Convergence of $\sum_{n=1}^{\infty} 3^n \sin(\frac{1}{4^nx})$

Question

I wish to prove the convergence of:

$$\sum_{n=1}^\infty 3^n \sin\left(\frac 1 {4^nx}\right)$$

for $1\le x \lt \infty$, using Cauchy's criterion.

Here is what I tried:

\begin{align} |S_{n+p}-S_n| & = \left| 3^{n+1} \sin\left(\frac 1 {4^{n+1}x}\right) + \cdots+3^{n+p} \sin\left(\frac 1 {4^{n+p}x}\right)\right| \\[10pt] & \le \left|4^{n+1} \sin\left(\frac 1 {4^{n+1}x}\right) \cdots 4^{n+p} \sin\left(\frac 1 {4^{n+p}x}\right) \sin\left(\frac 1 {4^{n+1}x}\right)(4^{n+1}+\cdots+4^{n+p}) \right| \end{align}

I tried using geometric series sum from here but came empty handed.

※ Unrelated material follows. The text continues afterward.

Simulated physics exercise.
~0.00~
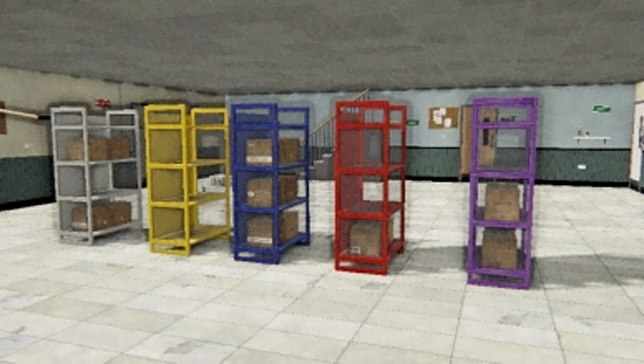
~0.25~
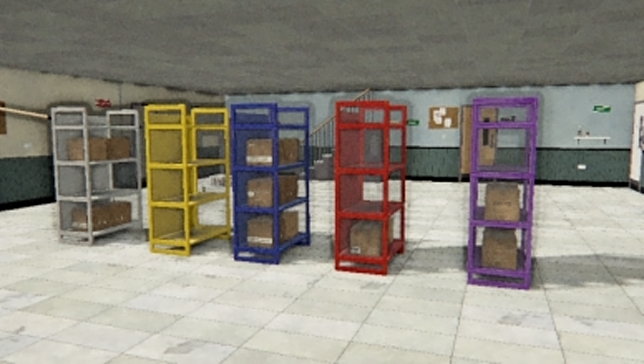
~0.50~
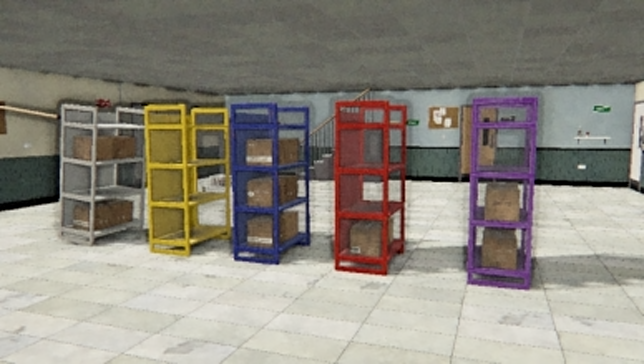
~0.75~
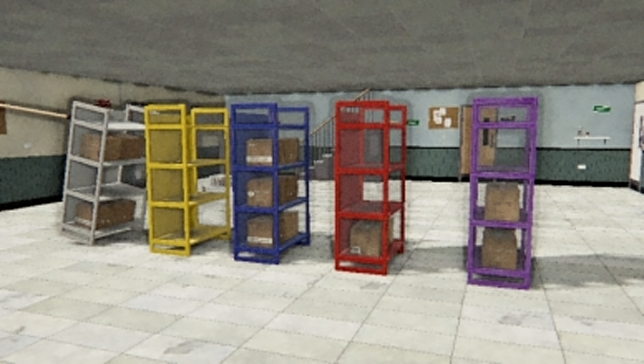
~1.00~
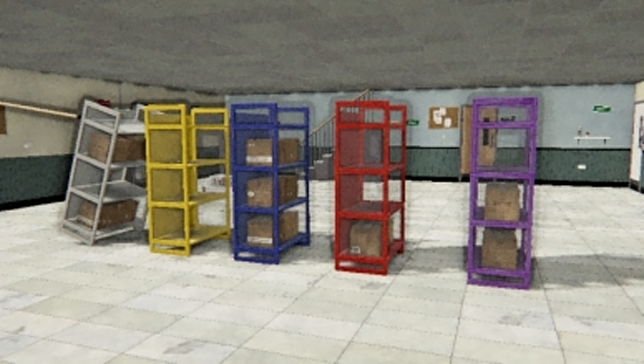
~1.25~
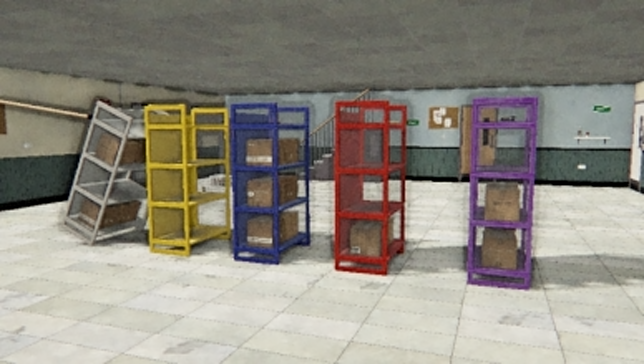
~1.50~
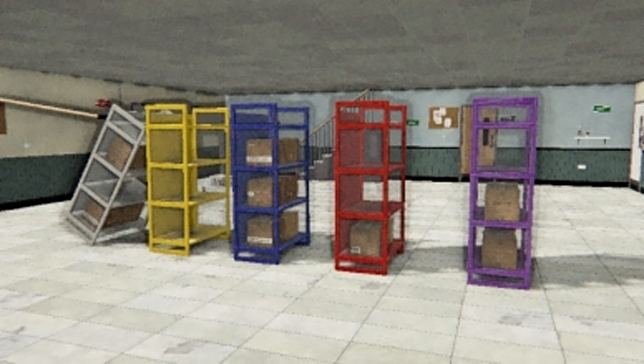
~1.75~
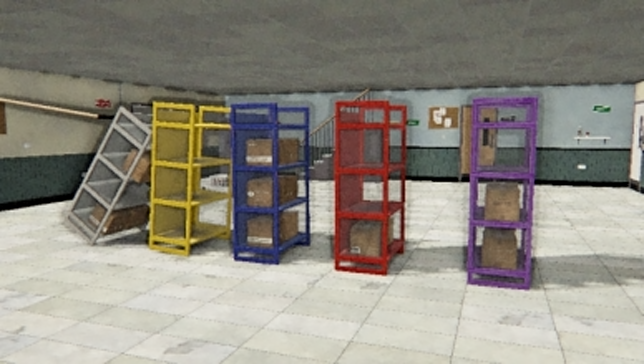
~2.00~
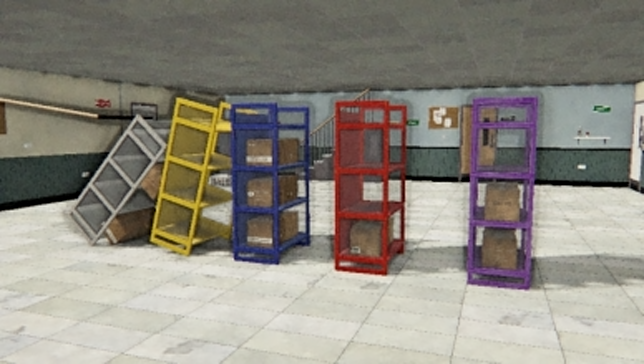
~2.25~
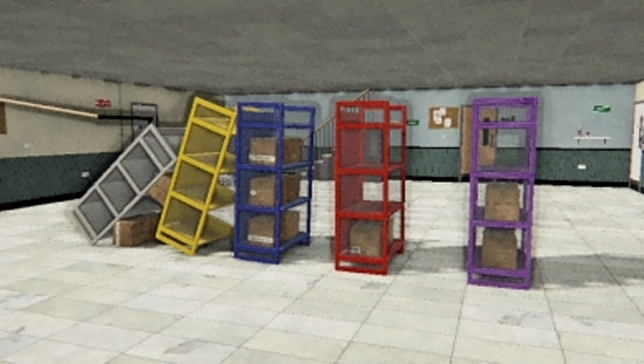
A grey rack tips right, spilling boxes, and the yellow rack leans against the blue one.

how can I show that $|S_{n+p}-S_n|\lt \varepsilon$?

Answer 1

Note that

$$3^n \sin\left(\frac{1}{4^nx}\right)\sim \frac{3^n}{4^nx}$$

and by ratio test $\sum \frac{3^n}{4^nx}$ converges $\forall x\neq 0$, therefore the given series converges by limit comparison test with $\sum \frac{3^n}{4^nx}$.

Answer 2

If you absolutely want to use Cauchy's criterion, you can onserve that, if $n$ is large enough, $0<\frac1{4^n x}<\frac\pi2$, hence $$0<\sin\frac1{4^n x}<\sin\frac1{4^{n+1}x}<\dotsm<\sin\frac1{4^{n+p}x},$$ and $\;\sin \dfrac1{4^{n+k}x}< \dfrac1{4^{n+k}x}<\dfrac1{4^{n+k}}$, so that, by the triangle inequality, $$|S_{n+p}-S_n|\le 3^{n+1}\dfrac1{4^{n+1}}+\dots3^{n+p}\dfrac1{4^{n+p}}=\frac{\bigl(\frac 34\bigr)^{n+1}-\bigl(\frac 34\bigr)^{n+p+1}}{\frac14}<4\,\Bigl(\frac 34\Bigr)^{n+1}.$$